I am so excited to learn more about the order and the organization or whatever it's called! It's sooooo interesting so far! But, I did get a wee overwhelmed with all the unfamiliar names shooting my way, but I have faith that you explain all of those effectively throughout the story! I also really like the whole Branding ritual thingy with the Sacred Water. Ah, sacred water. It's not fantasy until you have some form of holy water. Oh, good old fantasy. You've almost matched the mastery of Robert Jordan! (I wish, right?)
Chapter Five
Ooo!! The first glance at the bad guys! That's always an exciting chapter! I loved all the adventure and all the information we got from this chapter! It was written masterfully with very few grammar mistakes! Amazing job!
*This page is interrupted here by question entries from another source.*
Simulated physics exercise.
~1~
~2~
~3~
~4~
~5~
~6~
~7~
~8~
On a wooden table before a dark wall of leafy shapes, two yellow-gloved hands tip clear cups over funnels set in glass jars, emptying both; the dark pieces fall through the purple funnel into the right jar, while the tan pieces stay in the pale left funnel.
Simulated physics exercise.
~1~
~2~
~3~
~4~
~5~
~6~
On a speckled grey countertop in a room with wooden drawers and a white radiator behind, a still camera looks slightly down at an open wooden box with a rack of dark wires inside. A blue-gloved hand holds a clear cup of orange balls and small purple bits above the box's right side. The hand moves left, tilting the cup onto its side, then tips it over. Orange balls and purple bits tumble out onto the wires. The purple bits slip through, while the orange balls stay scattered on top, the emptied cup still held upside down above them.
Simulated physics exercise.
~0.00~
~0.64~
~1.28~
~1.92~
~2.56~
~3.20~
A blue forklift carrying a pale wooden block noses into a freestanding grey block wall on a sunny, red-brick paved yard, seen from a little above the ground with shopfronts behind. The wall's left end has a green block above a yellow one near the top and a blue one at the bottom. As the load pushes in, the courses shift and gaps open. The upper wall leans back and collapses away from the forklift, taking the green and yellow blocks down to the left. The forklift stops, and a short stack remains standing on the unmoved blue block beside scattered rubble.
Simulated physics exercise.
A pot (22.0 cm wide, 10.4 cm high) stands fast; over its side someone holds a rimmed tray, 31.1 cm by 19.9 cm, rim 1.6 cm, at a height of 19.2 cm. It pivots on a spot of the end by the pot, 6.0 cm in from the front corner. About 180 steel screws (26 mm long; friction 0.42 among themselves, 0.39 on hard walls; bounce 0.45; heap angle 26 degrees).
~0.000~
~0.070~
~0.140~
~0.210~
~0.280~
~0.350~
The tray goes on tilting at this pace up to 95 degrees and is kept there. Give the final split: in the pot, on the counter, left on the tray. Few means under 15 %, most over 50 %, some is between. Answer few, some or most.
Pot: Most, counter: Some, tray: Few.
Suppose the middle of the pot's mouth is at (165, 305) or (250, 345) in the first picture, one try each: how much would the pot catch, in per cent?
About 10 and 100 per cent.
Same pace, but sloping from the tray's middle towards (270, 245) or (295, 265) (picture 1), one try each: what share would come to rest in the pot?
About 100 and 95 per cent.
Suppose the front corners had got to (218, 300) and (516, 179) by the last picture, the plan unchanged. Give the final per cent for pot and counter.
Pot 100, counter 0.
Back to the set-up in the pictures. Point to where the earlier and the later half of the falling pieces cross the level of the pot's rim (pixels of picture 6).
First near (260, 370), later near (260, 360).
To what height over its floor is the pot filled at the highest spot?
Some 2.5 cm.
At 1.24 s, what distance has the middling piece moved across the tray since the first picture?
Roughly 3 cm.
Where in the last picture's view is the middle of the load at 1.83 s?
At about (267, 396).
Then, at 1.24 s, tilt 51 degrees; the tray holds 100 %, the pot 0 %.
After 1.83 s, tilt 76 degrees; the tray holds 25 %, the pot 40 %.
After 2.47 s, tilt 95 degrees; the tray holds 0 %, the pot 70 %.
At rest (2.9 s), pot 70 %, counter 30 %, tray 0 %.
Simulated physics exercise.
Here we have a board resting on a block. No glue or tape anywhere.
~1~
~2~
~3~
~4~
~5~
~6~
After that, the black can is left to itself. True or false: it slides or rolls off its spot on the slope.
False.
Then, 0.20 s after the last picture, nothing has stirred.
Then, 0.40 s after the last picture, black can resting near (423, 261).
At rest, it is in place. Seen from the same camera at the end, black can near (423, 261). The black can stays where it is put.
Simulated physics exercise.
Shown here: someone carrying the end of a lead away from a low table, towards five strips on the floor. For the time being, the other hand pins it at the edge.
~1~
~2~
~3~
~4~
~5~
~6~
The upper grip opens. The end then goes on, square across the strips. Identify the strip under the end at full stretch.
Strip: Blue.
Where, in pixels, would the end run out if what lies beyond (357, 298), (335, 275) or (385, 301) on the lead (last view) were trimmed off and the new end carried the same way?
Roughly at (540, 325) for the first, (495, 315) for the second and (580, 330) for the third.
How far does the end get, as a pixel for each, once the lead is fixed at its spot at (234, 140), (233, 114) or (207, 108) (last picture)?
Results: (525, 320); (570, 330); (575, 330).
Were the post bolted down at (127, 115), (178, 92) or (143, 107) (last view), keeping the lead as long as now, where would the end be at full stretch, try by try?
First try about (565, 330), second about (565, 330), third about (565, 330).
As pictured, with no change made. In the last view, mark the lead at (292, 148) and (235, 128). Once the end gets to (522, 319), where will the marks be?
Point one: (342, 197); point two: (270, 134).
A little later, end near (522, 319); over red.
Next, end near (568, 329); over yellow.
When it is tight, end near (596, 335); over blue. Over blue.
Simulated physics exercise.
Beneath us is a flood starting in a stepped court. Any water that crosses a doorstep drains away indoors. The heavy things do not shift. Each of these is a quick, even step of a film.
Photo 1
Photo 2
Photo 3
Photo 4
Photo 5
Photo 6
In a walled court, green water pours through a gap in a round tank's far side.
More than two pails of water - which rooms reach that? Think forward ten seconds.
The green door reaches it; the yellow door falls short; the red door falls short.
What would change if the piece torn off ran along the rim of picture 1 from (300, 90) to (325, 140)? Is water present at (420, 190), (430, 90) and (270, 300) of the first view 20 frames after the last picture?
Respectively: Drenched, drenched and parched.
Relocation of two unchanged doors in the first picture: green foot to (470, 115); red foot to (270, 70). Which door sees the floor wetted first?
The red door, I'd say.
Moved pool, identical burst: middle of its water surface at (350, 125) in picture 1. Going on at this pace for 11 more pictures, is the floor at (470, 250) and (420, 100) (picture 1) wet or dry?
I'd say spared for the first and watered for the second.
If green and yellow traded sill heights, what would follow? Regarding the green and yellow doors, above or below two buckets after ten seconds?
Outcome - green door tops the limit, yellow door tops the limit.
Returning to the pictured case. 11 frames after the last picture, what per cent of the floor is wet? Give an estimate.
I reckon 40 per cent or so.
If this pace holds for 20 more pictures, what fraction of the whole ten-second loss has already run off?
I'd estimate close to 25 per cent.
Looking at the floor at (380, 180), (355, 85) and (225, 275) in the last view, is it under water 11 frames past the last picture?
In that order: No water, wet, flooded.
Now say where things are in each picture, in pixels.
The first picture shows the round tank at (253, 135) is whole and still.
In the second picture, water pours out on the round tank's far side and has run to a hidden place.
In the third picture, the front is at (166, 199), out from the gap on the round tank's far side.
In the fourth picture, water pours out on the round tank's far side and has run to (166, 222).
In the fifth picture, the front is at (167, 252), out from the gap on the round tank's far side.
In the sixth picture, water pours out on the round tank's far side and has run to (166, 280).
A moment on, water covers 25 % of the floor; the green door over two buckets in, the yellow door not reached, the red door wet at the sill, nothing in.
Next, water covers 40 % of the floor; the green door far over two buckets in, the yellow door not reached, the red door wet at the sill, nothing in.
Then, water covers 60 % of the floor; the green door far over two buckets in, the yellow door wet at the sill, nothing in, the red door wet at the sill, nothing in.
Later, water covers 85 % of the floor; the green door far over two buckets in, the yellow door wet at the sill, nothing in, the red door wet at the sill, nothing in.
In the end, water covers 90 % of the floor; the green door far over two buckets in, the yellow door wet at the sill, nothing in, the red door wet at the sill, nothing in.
I can tell that your writing skill has progressed a lot and it's always fun to read through that progression before the editing stage!
So. The content in this chapter was just...amoozing! And that's all I have to say because I am at a total loss of words (and I'm just really lazy). 😉
AFTER READING
LOVE! SO MUCH LOVE! You just need to edit (you can hire an editor on @CLNighters' profile page) and your book will be ready for publishing! Well, after you finish it, of course!
I plan on sticking with your book till the very end and, don't worry, I won't let any of those grammar mistakes get past me! Good joberson!